Brooke Vick

Ph.D/ Associate Professor of Psychology

Maxey Hall 342
(509) 527-5216

Growing up in Colorado as a young student interested in the causes and consequences of social problems, I was drawn to psychology when I recognized it as a field that could help me understand why so much of our social interaction is divisive, what motivates the persistence of prejudice and inequality, and how to develop remedies to these issues and promote more positive social relations. After earning my Bachelor's degree at Colorado College, majoring in Psychology and minoring in Women's Studies, I went on to earn my Masters and Ph.D. in Social Psychology at the University of California Santa Barbara studying social stigma, intergroup relations, and social psychophysiology. During my time in graduate school, I focused on understanding the experiences of targets of prejudice, studying the academic and motivational consequences of perceiving negative stereotypes as well as a variety of coping strategies that targets of prejudice might use for self-protection. Knowing I was a teacher at heart, I also spent significant time developing my teaching skills, earning my Certificate in College and University Teaching.
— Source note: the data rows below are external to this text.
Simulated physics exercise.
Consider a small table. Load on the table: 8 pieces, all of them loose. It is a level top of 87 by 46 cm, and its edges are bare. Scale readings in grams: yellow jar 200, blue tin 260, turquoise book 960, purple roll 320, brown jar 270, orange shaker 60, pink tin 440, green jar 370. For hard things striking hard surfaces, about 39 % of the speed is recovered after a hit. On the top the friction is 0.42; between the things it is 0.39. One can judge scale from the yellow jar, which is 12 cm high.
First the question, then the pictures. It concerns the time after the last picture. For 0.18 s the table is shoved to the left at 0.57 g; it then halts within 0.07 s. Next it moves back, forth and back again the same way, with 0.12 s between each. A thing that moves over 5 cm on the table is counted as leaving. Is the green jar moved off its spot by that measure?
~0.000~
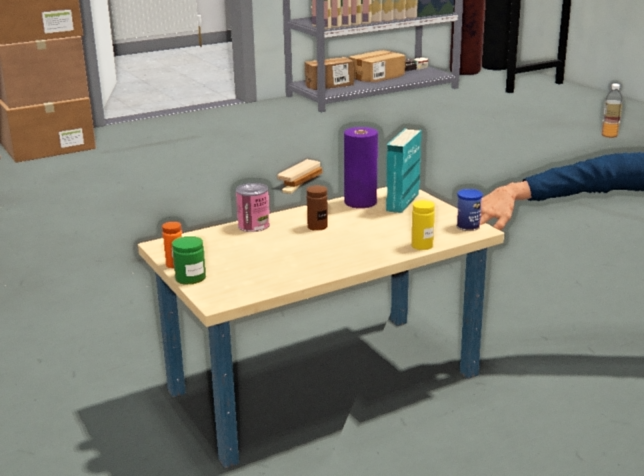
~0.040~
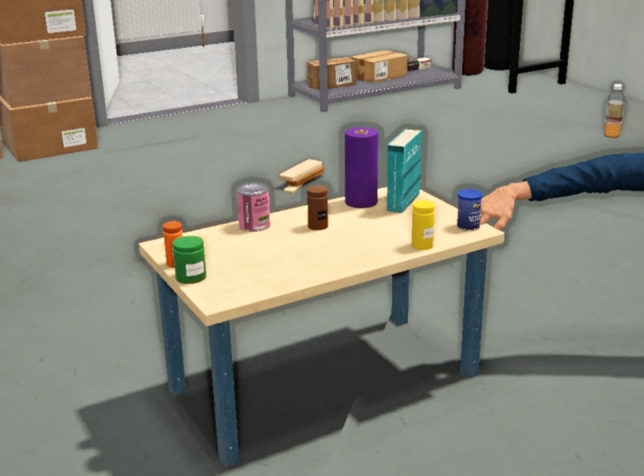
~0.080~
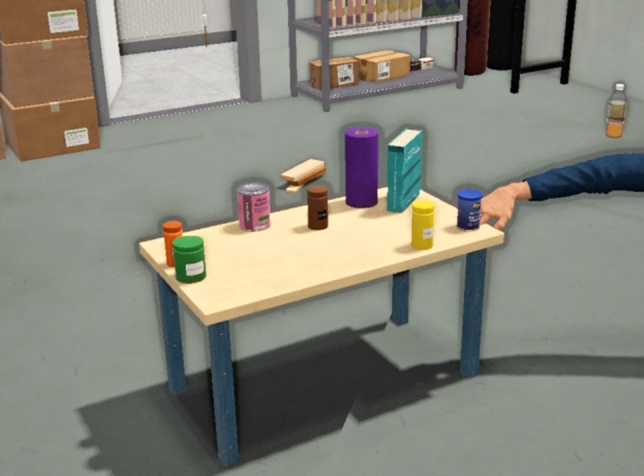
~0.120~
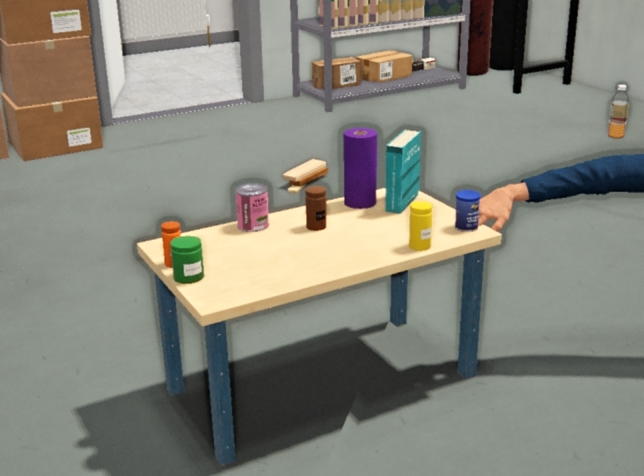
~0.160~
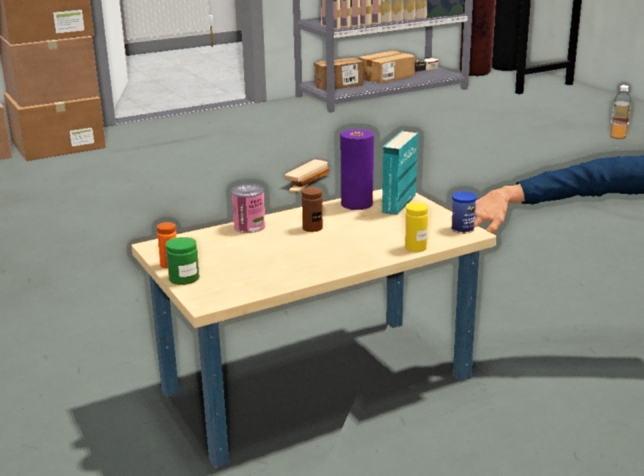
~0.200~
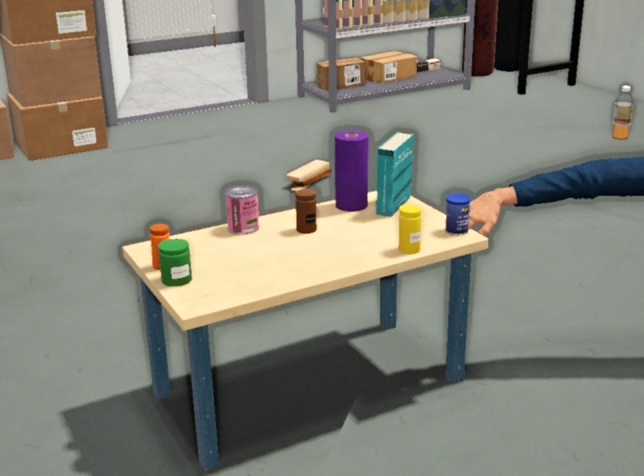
Yes.
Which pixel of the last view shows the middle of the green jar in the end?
It winds up close to (58, 464).
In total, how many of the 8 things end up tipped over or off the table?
So, 4 in all.
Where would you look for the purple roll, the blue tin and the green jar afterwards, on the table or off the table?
Well, the purple roll does come off, the blue tin does not come off, and the green jar does come off.
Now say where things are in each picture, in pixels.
In the first frame, green jar (189, 260); yellow jar (423, 225).
In the second frame, turquoise book (404, 171); purple roll (361, 168).
In the third frame, brown jar (318, 208); orange shaker (174, 244).
In the fourth frame, table along by 1 cm; pink tin (252, 208); yellow jar (420, 226).
In the fifth frame, table along by 3 cm; blue tin (464, 213); turquoise book (400, 172).
In the sixth frame, table along by 5 cm; green jar (175, 262); purple roll (352, 171).
After 0.50 s, table along by 11 cm; orange shaker now off the table; green jar slid 3 cm near (135, 272); turquoise book leaning 25°.
After 0.80 s, purple roll and green jar now off the table; turquoise book on its side; yellow jar slid 2 cm.
After 1.10 s, table along by 13 cm; turquoise book on its side; yellow jar slid 3 cm; blue tin slid 2 cm.
After 1.40 s, table along by 1 cm; turquoise book on its side; yellow jar slid 7 cm; blue tin slid 6 cm.
At rest (2.1 s), off the table, purple roll, orange shaker and green jar; tipped over on the table, turquoise book; the other 4 in place, give or take 5 cm. Seen from the same camera at the end, green jar near (58, 464).
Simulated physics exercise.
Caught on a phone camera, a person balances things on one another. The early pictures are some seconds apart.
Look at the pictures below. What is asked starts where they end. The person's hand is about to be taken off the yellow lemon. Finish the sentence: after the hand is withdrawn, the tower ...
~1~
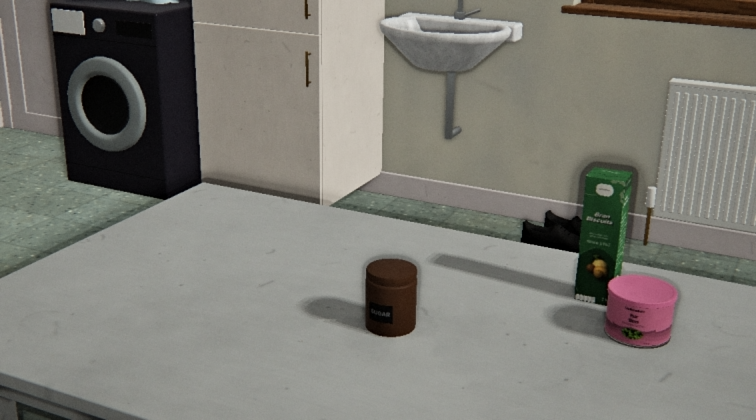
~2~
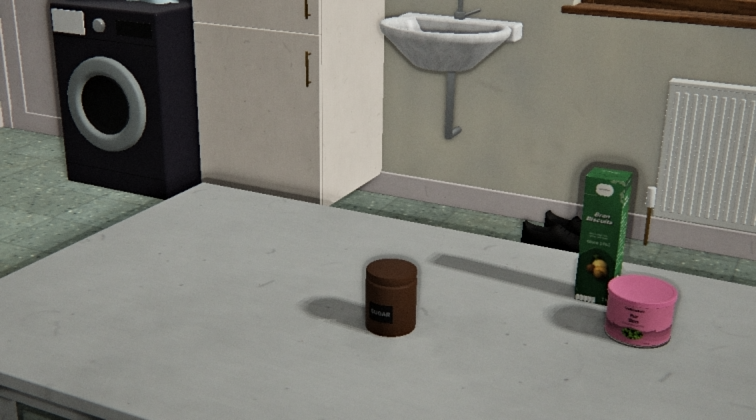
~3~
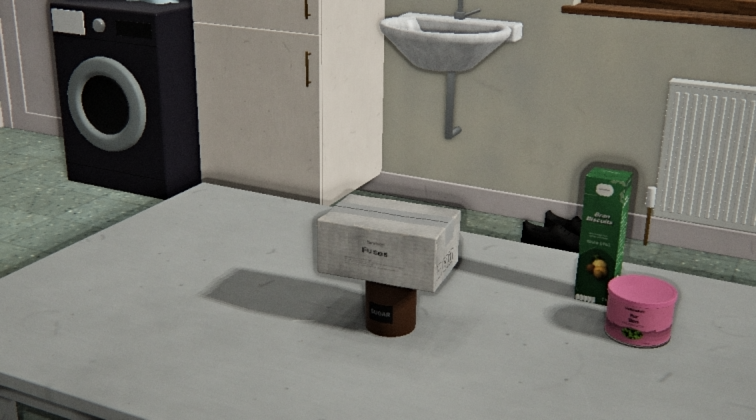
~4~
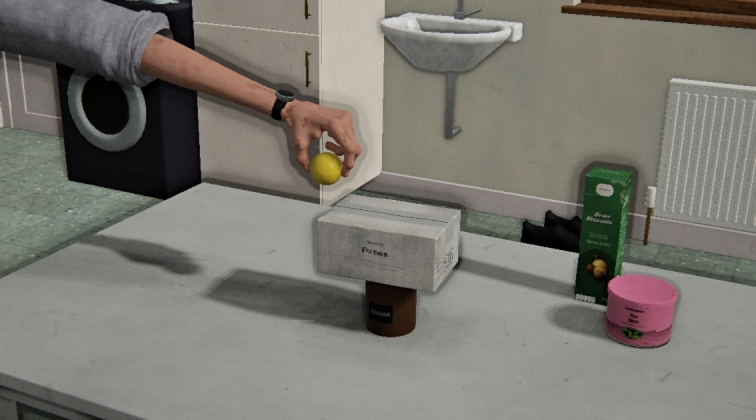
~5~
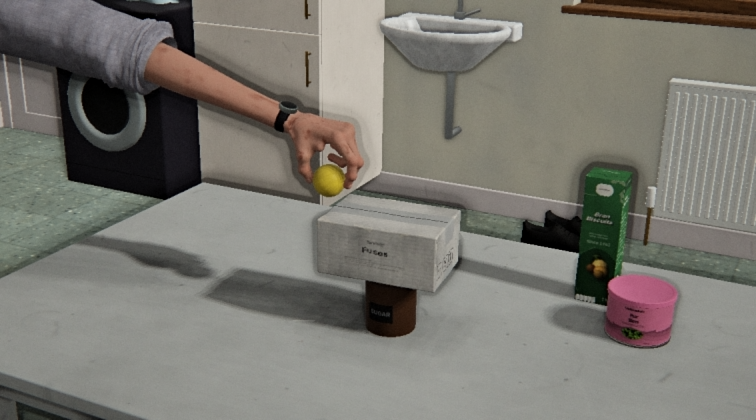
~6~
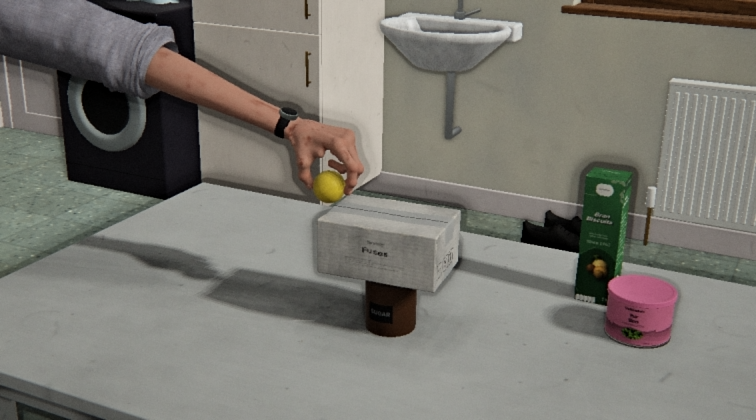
The tower topples over.
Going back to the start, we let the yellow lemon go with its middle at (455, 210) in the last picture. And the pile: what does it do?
Well, it topples after that.
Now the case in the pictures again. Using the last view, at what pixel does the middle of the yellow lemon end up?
At about (295, 290).
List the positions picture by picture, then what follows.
In the first picture, the last thing is not in view yet.
In the second picture, the last thing is not in view yet; brown jar (391, 297).
In the third picture, the last thing is not in view yet; white box (390, 241).
The fourth picture shows still above its spot; yellow lemon (327, 168); brown jar (391, 297).
The fifth picture shows still above its spot; yellow lemon (329, 181); white box (390, 241).
The sixth picture shows set down, still held; yellow lemon (329, 187); brown jar (391, 297).
Then, 0.30 s past the last view, yellow lemon now fallen.
Then, 0.40 s past the last view, things are still on the move.
Then, 1.60 s past the last view, nothing new.
Finally, fallen, yellow lemon; the other 4 still in place. Final places as the last picture's camera would see them, yellow lemon near (294, 290). The pile comes apart.
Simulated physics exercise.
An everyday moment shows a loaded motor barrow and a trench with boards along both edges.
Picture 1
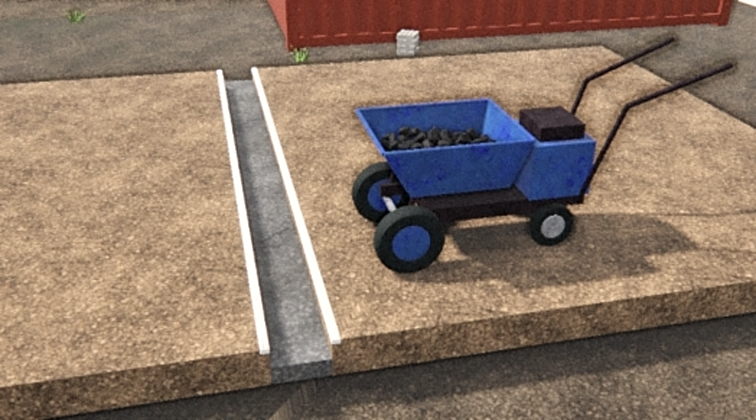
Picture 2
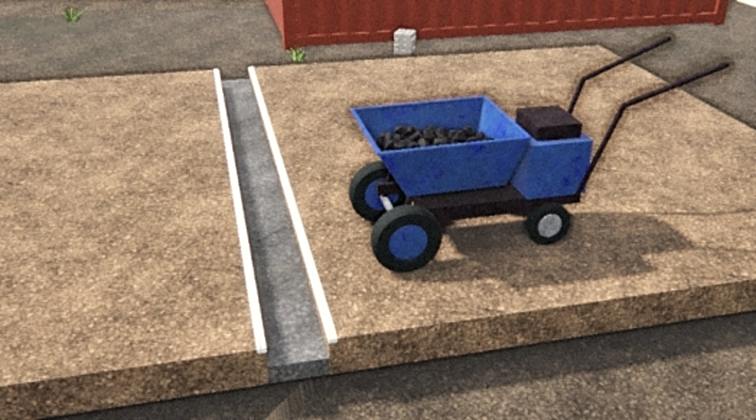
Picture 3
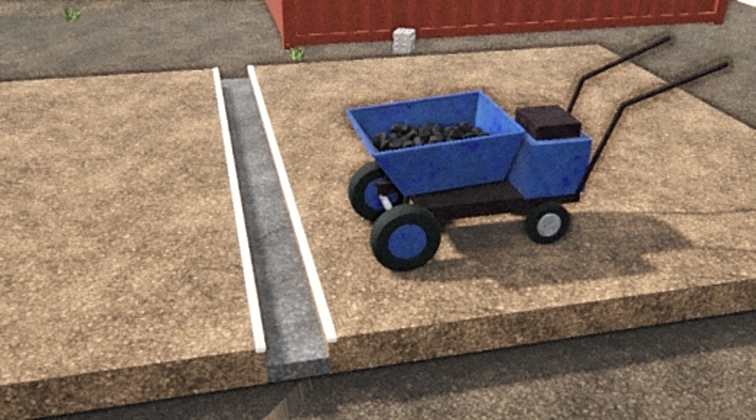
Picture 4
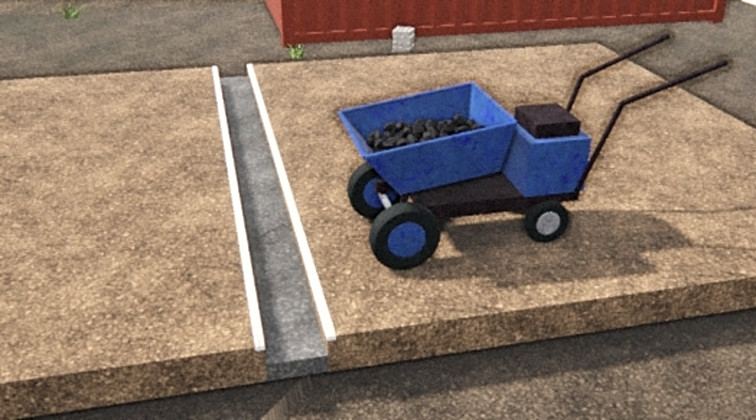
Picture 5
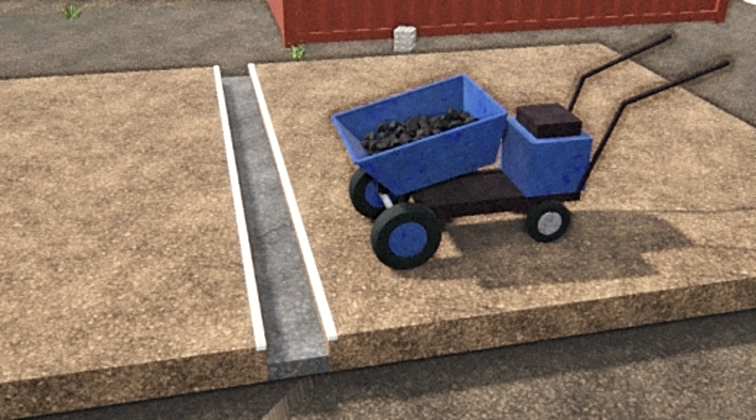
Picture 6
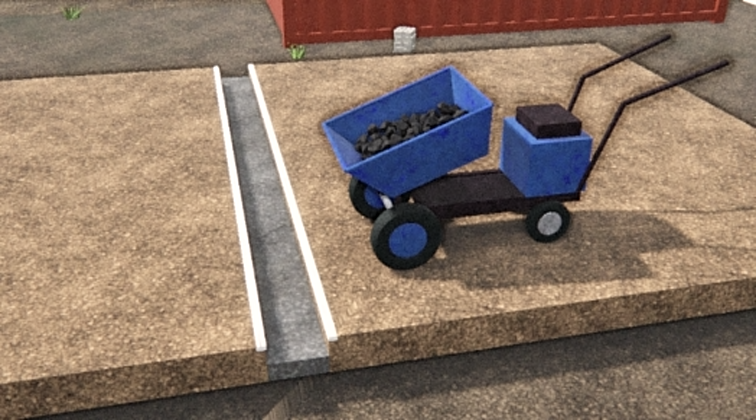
We see a blue motor barrow loaded with dark lumps standing to the right of a narrow trench edged with white boards, as its skip gradually tilts forward to the left, the rear rising while the wheels stay put.
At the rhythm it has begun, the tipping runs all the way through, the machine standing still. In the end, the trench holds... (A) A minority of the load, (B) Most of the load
Most of the load.
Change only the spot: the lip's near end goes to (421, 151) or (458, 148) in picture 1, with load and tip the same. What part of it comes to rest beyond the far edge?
In turn 0 and 0 in a hundred.
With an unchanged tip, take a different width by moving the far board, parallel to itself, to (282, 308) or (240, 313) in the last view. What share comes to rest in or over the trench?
I'd put it near 60 in a hundred, then near 100 in a hundred.
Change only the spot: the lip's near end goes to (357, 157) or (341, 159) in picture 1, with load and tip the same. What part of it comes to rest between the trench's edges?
In turn 60 and 20 in a hundred.
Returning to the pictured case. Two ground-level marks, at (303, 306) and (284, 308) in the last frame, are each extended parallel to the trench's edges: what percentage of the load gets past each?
In order, some 70 % then some 40 %.
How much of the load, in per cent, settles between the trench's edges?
My estimate is some 95 %.
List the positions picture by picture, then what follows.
The first picture shows lip of the skip (384, 155), level; top of the load (443, 146), lumps of coal; first edge of the trench (326, 305); far edge (259, 314), the trench over half as wide as the skip, and shallow for its width.
The second picture shows lip of the skip (379, 154), tipped barely; top of the load (439, 145).
The third picture shows lip of the skip (373, 156), tipped barely; top of the load (441, 142).
The fourth picture shows lip of the skip (365, 158), tipped a little; top of the load (447, 131).
The fifth picture shows lip of the skip (357, 163), tipped a little; top of the load (454, 137).
The sixth picture shows lip of the skip (346, 171), tipped clearly; top of the load (456, 124); first edge of the trench (323, 302); far edge (256, 311).
Just after the last frame, skip tipped steeply; every one in the skip.
A moment on, skip tipped right over; almost all in the skip; about a tenth in or heaped over the trench.
Further on, skip tipped right over; about a tenth in the skip; the larger part in or heaped over the trench; just a few beyond it.
When it is over, skip tipped right over; just a few in the skip; almost all in or heaped over the trench; about a tenth beyond it.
Since arriving at Whitman in 2006, my research continues to investigate strategies that can improve outcomes for members of a variety of socially devalued groups, including racial and sexual minorities, women, and overweight people, from self-acceptance to confronting discrimination. My most recent work focuses on allyship, working to understand the characteristics of effective ally relationships as well as the consequences of allyship for non-target allies and targets of prejudice. I share my work and broader social psychological understanding of these issues in classes that I teach, including Social Stigma, Lab in Intergroup Relations, The Psychology of Prejudice, and Social Psychology, in trainings and workshops I have conducted on Whitman's campus for faculty, staff, and students, in my role as co-chair of the Whitman Inclusion, Diversity, and Equity (WIDE) council, as a student advocate, and through invited talks in the community. When I'm not keeping busy with all of the above, my husband Matt, sons Brady and Tate, Newfoundland Sasha and I spend as much time together as we can, much of the time rooting for our Denver-based sports teams.